| 意外だが、自動車メーカーや著名チューナーでもホイールスペーサーを使用している |
ホイールスペーサーは人気の定番カスタム
ホイールスペーサーは、様々なシーンにおいて使用され、コンパクトカーのカスタム、そしてオフロード愛好家からスーパーカーオーナーまで幅広く支持されている定番アイテムでもあり、主に以下のような理由から使用されることとなっています。
- ワイドタイヤを履かせるためのクリアランス確保
- トレッド幅拡大によるハンドリング・グリップ性能の向上
- 大型ブレーキキャリパーとの干渉回避
- 「ツライチ」を実現するための美観向上
確かに、ホイールとフェンダーがツライチになるスタイルは迫力が増しますし、走りの安定感にもつながります。
しかし一方で時々報じられ、そして気になるのがホイールベアリングへの負担です。
なぜホイールスペーサーはベアリングに負担をかけるのか?
ホイールスペーサーがベアリングに負担を欠けるとされる仕組みはシンプルで、ホイールを外側にオフセットさせることで、ベアリングにかかる力の支点が遠くなり、てこの原理で負担が増えるから。
分かりやすく言えば、重いバッグを体の近くで持つのは楽ですが、腕を伸ばして持つと一気に疲れるのと同じ理屈です。
なお、同じ理由にて、アフターマーケットホイールで純正よりもインセットが小さい(アウトセットが大きい)ものを履く場合も、スペーサーと同じようにベアリングへ負荷がかかります。
ベアリング摩耗のサインとは
ホイールベアリングが傷み始めると、次のような症状が現れます。
- ゴリゴリ、うなり音などの異音
- ハンドルが左右に取られる
- バランスの悪いタイヤのような振動
これを放置すると、最悪の場合はハブやスピンドルを傷め、走行中の事故につながる危険性も生じるわけですね。
「適度なサイズ」なら大きな問題はない
結論から言えば、ホイールスペーサーは確かにベアリング摩耗を早める可能性があるものの、厚み次第でその影響は大きく変わります。
- 薄いスペーサー(例:5mm程度)なら影響はほぼ無視できるレベル
- 厚みが増すほど摩耗は早く進行
つまり「やりすぎなければ問題は小さい」と言えますが、一般には独立懸架式よりも、ソリッドアクスル(リジッドアクスル)車のほうがベアリングへの影響が少ないとも言われています。
ホイールスペーサーには二種類ある
参考までに、ホイールスペーサーには大きく分けて二種類あり、ひとつは「板状」になっていて、ハブとホイールとの間に挟んで「ロングボルトで共締めする」もの。
ただしこちらはロングボルトの強度の問題もあり、あまり「分厚い」スペーサーを使用することができない(あまり外側にホイールを出せない)といった問題も。
そしてこの問題を解決するのが「ハブ取り付け式」スペーサーで、これはハブにスペーサーをボルトにて(まずはホイールの代わりに)取り付けます。
そしてこのスペーサーには「ボルト」が生えており、このボルトを使用してホイールを取り付けるという形式で、「よりホイールを外側に出す」ことが可能となるわけですね。

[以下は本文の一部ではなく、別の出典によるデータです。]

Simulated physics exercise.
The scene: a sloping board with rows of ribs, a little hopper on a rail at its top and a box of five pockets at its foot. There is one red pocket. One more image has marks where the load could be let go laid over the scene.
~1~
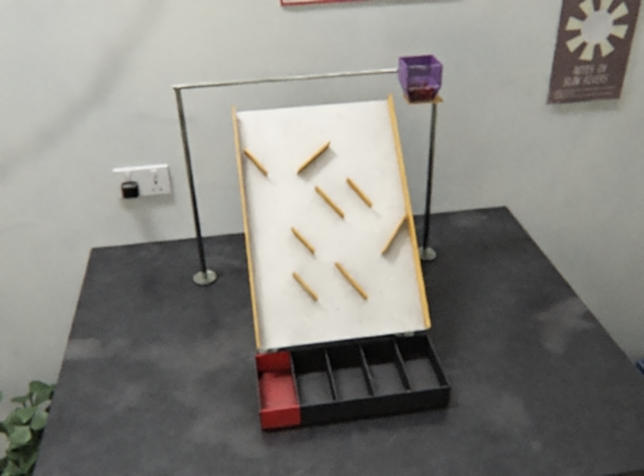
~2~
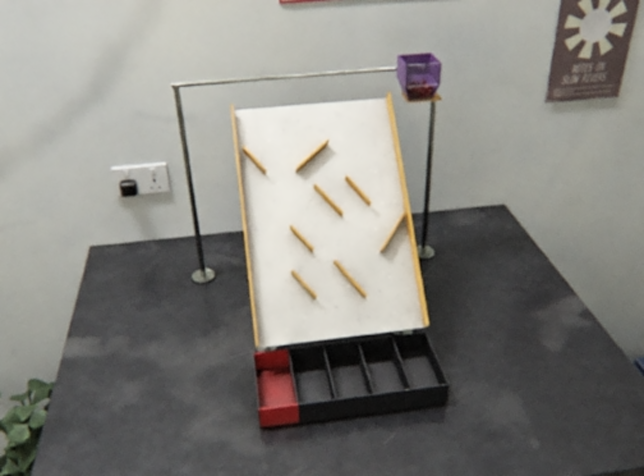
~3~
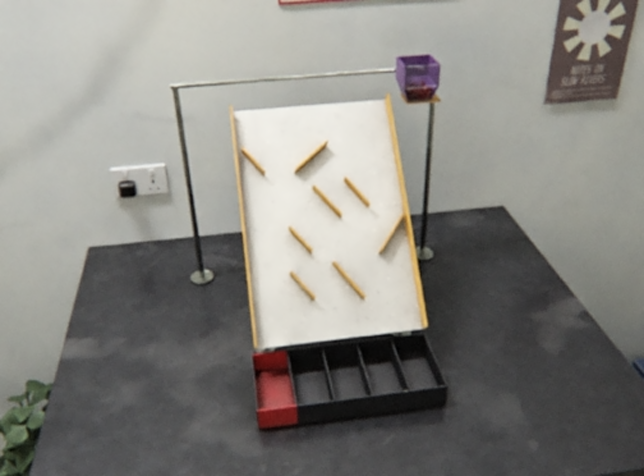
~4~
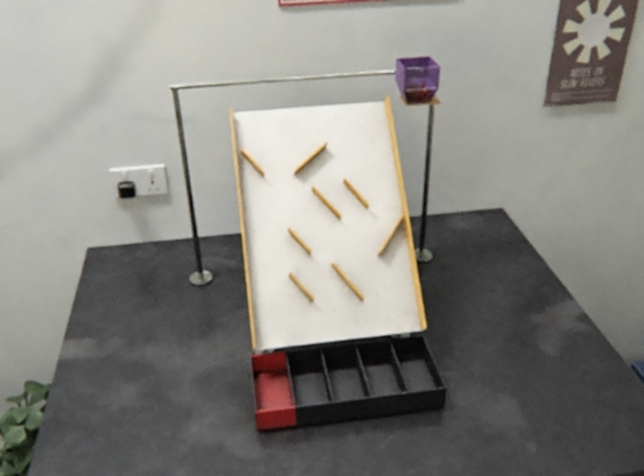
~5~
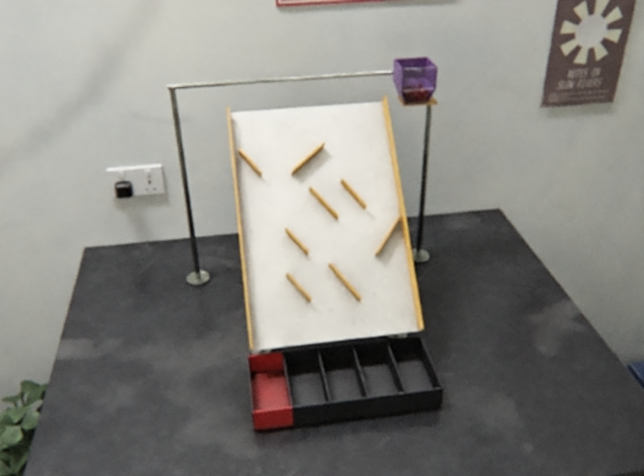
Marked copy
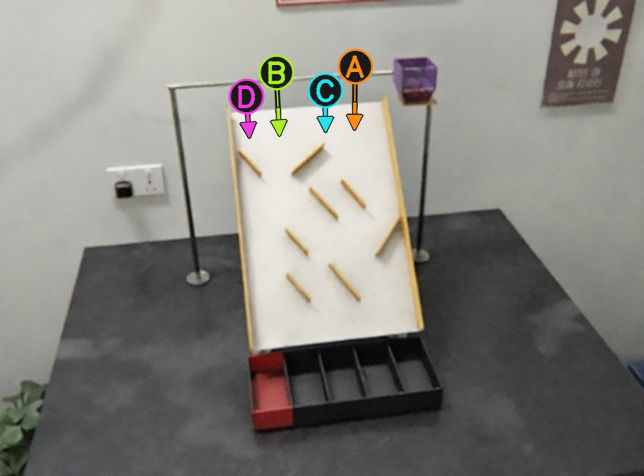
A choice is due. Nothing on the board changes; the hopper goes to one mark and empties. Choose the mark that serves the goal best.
B works best here.
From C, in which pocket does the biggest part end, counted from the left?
It is the fourth one.
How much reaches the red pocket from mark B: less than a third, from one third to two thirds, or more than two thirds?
It is from one third to two thirds.
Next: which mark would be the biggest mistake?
That would be A.
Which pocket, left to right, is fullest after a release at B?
The first from the left.
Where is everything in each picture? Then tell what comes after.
Hopper near (419, 96), kidney beans, door shut, in the first picture.
Ribs (243, 146) to (266, 170), (297, 168) to (329, 139), (315, 184) to (343, 213), in the second picture.
Ribs (345, 177) to (370, 204), (289, 226) to (312, 250), (381, 251) to (404, 213), in the third picture.
Ribs (290, 273) to (314, 299), (333, 262) to (365, 299), in the fourth picture.
Red pocket near (273, 417), number 1 of 5 from the left, in the fifth picture.
On the marked copy, mark A meets the board at (354, 124); mark B meets the board at (279, 130); mark C meets the board at (325, 126); mark D meets the board at (248, 132).
Choosing A, none at all in the red pocket, all but a few in other pockets.
Choosing B, close to half in the red pocket, close to a third in other pockets, a small share held on the board.
Choosing C, a small share in the red pocket, the bulk in other pockets, a small share held on the board.
Choosing D, close to a quarter in the red pocket, the bulk in other pockets.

※ワイドトレッドスペーサーとも呼ばれる
乗り心地、フィーリングは確実に悪化する
そしてぼくの経験上ですが、ホイールスペーサーを装着すると「見た目は良くなるものの」確実に乗り心地やフィーリングが悪化することとなり、正直これは「許容できないレベル」だという印象。※驚くべきことに、ポルシェも純正にてスペーサーを用意していたことがあり、いかにポルシェ純正スペーサーであってもフィーリング悪化を避けることはできなかった
さらにワイドトレッドスペーサーだと、スペーサー自体の精度、ホイール自体の精度の差が「相乗効果によって増幅される」ことにもなりかねず、これは走行時の「ブレ」「振動」となって乗員へと不快感を与えます。

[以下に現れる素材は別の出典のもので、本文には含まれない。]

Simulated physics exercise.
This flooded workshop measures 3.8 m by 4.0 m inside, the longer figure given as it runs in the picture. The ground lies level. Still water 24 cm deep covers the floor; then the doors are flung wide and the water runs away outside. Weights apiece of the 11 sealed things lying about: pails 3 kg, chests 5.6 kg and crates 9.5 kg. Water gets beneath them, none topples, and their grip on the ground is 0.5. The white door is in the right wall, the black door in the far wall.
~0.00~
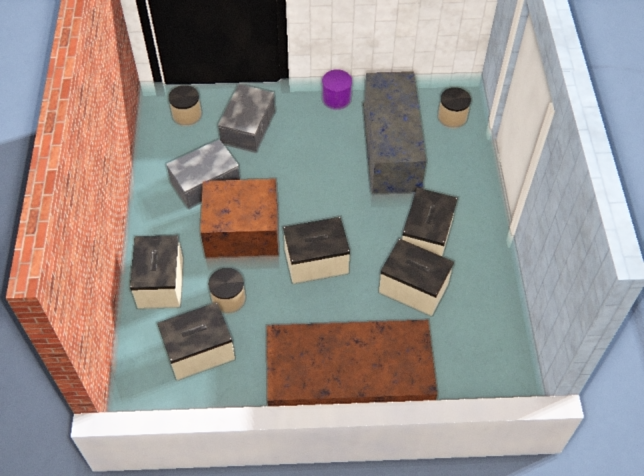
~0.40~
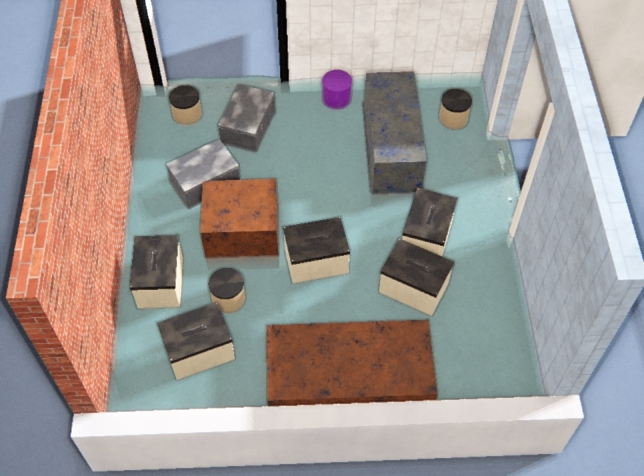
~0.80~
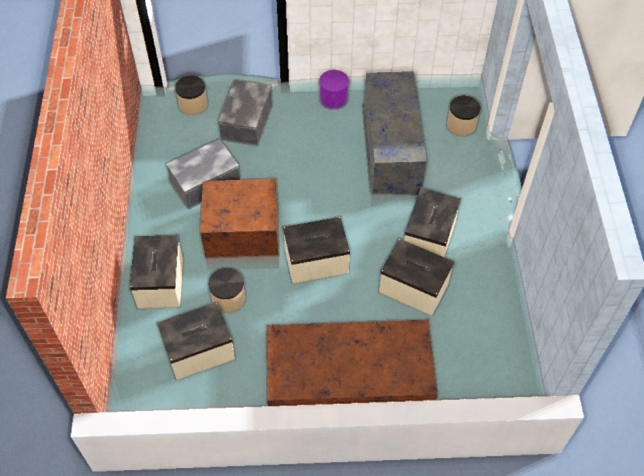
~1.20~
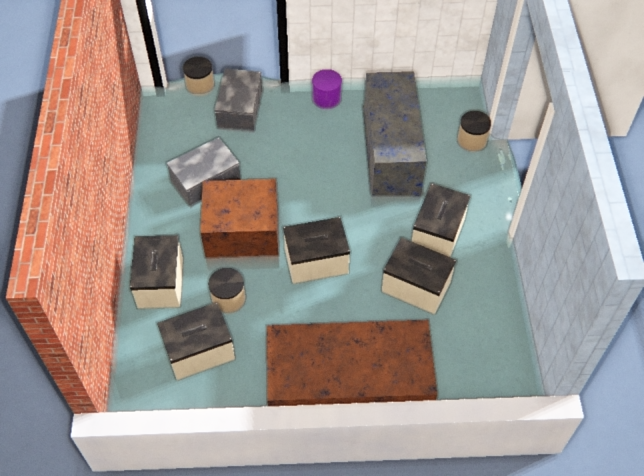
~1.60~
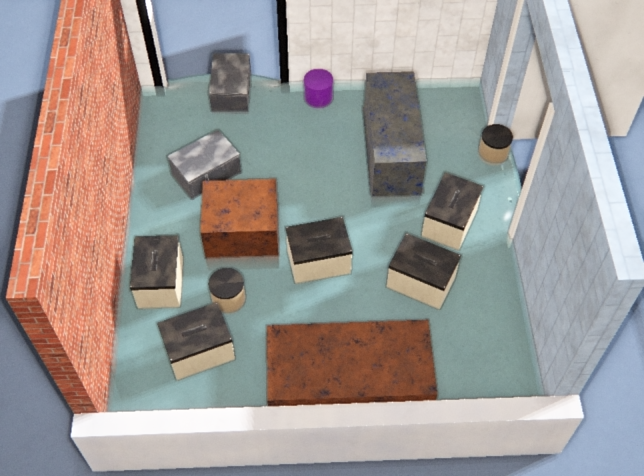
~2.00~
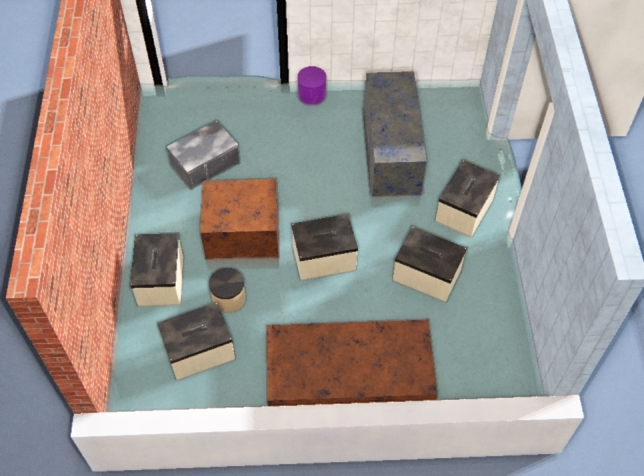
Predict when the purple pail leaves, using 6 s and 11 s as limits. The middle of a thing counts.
It leaves before the first time.
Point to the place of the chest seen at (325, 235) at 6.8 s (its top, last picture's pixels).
Near (321, 138).
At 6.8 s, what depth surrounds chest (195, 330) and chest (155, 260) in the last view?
Roughly 12 and 11 cm.
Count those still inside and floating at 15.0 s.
2 of them.
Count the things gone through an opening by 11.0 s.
I count 8.
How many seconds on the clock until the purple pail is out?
At about 4.5 s.
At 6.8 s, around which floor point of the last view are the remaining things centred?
At about (266, 217).
After 3.0 s the purple pail is near (296, 76), 0.5 m from its start, afloat; 4 of 11 are out; 7 afloat.
After 6.8 s the purple pail has gone out (at 4.4 s); 7 of 11 are out; 4 afloat.
After 11.0 s the purple pail has gone out (at 4.4 s); 8 of 11 are out; 3 afloat.
After 15.0 s the purple pail has gone out (at 4.4 s); 9 of 11 are out; 2 afloat.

よって、ぼくがアドバイスできるとすれば、「タイヤを外に出したいのであれば、スペーサーを使用せずにホイールのオフセットを活用して外に出す」ということで、しかしこれでもベアリングに負担をかけることは間違いなく、そのため「なるべく軽いホイールを選ぶ(そのほうが車体に与える負担が小さいので)」ことをオススメしたいと思います。
まとめ
ホイールスペーサーは見た目や走りのために魅力的なカスタムですが、ベアリング寿命を縮めるリスクがあることは理解しておく必要があります。
適切なサイズと品質の高いハブセンタータイプを選べば、デメリットを最小限に抑えつつドレスアップを楽しむことができる反面、「品質の悪い」スペーサーはクルマの性能や機能、快適性を阻害する可能性があることも認識しておく必要がありそうですね。